Disparitions prolonge ce goût pour les arts visuels en portant l’accent sur la question de l’absence en tant qu’elle est constitutive de toute représentation, mais plus largement sans doute au titre de motif de prédilection mélancolique de l’auteur. Rien de pédant ni de pesant cependant dans cet ouvrage. Le flottement entre les genres (critique, essai, nouvelle, chose vue), l’impureté de l’approche (il s’agit d’un recueil de textes disparates glanés dans des parutions ou des interventions antérieures) ; l’élégance sinueuse et impressionniste de l’écriture, enfin, lui confèrent une grâce et un mystère certains.

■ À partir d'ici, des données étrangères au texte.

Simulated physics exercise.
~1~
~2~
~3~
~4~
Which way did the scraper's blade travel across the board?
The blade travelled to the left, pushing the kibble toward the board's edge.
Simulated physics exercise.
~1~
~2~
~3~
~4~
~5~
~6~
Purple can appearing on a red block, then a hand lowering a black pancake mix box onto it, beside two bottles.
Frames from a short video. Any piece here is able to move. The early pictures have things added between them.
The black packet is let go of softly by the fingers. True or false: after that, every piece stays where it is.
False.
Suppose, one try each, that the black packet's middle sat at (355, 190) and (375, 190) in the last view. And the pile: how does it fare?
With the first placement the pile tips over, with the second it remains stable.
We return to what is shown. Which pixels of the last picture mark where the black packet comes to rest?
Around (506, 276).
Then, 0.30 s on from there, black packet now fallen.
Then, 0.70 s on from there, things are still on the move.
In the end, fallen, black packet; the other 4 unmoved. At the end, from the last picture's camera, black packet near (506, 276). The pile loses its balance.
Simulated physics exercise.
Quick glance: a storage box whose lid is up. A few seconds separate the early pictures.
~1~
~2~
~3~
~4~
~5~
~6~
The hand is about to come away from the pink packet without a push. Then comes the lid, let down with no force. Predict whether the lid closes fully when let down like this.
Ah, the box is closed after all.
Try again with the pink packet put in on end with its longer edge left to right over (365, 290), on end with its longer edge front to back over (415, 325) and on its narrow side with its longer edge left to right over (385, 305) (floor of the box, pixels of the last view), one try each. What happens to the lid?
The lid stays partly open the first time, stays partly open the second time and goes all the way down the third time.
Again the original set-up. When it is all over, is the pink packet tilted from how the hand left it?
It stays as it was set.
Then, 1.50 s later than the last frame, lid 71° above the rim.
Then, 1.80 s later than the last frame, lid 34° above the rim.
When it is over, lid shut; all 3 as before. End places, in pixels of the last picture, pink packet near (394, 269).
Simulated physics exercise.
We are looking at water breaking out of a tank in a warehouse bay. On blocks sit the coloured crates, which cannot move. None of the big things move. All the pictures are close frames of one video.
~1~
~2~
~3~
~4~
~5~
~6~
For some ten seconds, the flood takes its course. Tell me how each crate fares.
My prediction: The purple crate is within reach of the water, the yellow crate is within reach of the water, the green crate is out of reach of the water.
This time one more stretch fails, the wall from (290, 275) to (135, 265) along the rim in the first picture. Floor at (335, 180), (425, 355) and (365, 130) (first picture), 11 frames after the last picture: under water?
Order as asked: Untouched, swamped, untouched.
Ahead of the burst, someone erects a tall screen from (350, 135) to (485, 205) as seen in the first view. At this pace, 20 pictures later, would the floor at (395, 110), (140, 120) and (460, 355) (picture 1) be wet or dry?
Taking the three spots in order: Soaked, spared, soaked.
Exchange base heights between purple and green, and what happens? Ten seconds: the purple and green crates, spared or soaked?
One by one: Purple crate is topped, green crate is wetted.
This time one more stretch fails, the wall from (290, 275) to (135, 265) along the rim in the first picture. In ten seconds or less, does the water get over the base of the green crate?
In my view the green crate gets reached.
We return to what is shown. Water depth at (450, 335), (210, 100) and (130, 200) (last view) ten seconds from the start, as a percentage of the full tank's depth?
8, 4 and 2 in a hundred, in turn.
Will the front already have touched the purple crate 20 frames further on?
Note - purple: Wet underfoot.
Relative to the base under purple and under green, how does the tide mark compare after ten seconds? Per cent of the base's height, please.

On partira donc ici avec pour seule boussole l’idée que cet instrument ne sert pas à grand-chose face à l’évanescence du monde. On parlera donc cinéma. D’un tournage de film au Japon dans l’ombre portée du Sans soleil, de Chris Marker (1983). De l’intuition d’un lien macabre entre cinéma et photographique chez Henri-Georges Clouzot. Des grandes figures de la disparition chez Antonioni, Alain Cavalier ou Abbas Kiarostami. Mais aussi bien du rapport qu’entretiennent l’écriture et le dessin chez Stendhal, de l’effacement de la présence humain chez le photographe Lewis Baltz, d’un souvenir adolescent où le narrateur, lancé dans une typologie des fêtes parisiennes, en arrive à évoquer sa première rencontre avec la mort.


Trouble sensible

L’impression est que quelque chose se rassemble ici, qui n’est autre que la découverte tardive par l’auteur de n’avoir cessé d’écrire, sans nécessairement se l’être formulé, autour de la disparition. Ce livre en serait à la fois la prise de conscience et la preuve, d’autant plus subtilement administrée que Bertrand Schefer n’informe pas son lecteur des circonstances auxquelles se rattachent les interventions qui le composent. Cette absence délibérée de contextualisation redouble la question de l’effacement à l’œuvre dans les textes eux-mêmes et ajoute au trouble sensible qu’ils dispensent. Il reste donc à en faire goûter le style, dans ce passage où Schefer prend prétexte d’une lettre adressée par la photographe Francesca Woodman à un autre Bertrand pour se rapprocher de cette photographe fantomatique, suicidée à l’âge de 22 ans : « Peut-être ne saura-t-on jamais complètement à quel trafic on se livre avec les images, à quel trafic nécessairement obscur. Lent et ténébreux travail des images, où l’on espère voir éclater un jour ce qui sourd dès l’instant de la rencontre. On connaît cet entêtement à rester devant certaines d’entre elles, à y revenir régulièrement, parfois si mal à l’aise, sans toujours bien savoir ce qu’on fait et pourquoi, et qui de l’image ou de nous frappe sans relâche à la porte de qui, se disant ou croyant se dire un jour elle parlera. Un jour nous parlerons. » Voilà qui est fait.


Jacques Mandelbaum, Le Monde Des Livres, 6 mars 2020



Non pas l’invisible, mais la disparition. Filmer la disparition serait, selon Bertrand Schefer, l’élément moteur du cinéma. Et son livre d’être, en seize essais et nouvelles (qui abordent aussi la photographie et la littérature), la tentative d’analyser, de pointer cette disparition première. Non pas l’invisible parce que, selon l’auteur, la disparition s’avère toujours corrélée à des arrivées, des présences, des apparitions. Les exemples sont particulièrement bien choisis, qu’il s’agisse de reconstruire une présence à partir du vide (Irène de Cavalier), de montrer l’absence de la présence/la présence de l’absence (Oncle Boonmee) ou de saisir la réalité au moment même où elle se décompose (Blow up). Mais aussi indissociables soient-elles, quelque chose de l’ordre de l’héritage se joue entre la disparition et l’apparition, comme si l’apparition reprenait à son compte la disparition pour la prolonger sous une autre forme. C’est ce qui ressort du texte très éclairant sur Gus Van Sant et son rapport à Hitchcock à travers, mais pas seulement, le remake de Psychose. Ou comment, à la fin de ce film, Van Sant poursuit le mouvement de caméra qui avait été stoppé par Hitchcock, quarante ans auparavant, lorsque la voiture est sortie de l’eau. Schefer parle alors de « continuité par les images à travers les générations ». Hitchcock lui-même, avec Une femme disparaît, reprenait à son compte le film homonyme de Méliès quarante ans après. Le désir de faire réapparaître, c’est vouloir en fin de compte nier la disparition. C’est revivre quelque chose d’impossible « parce que depuis longtemps avalé par le temps mais que le cinéma est en mesure de rejouer en nous y invitant ».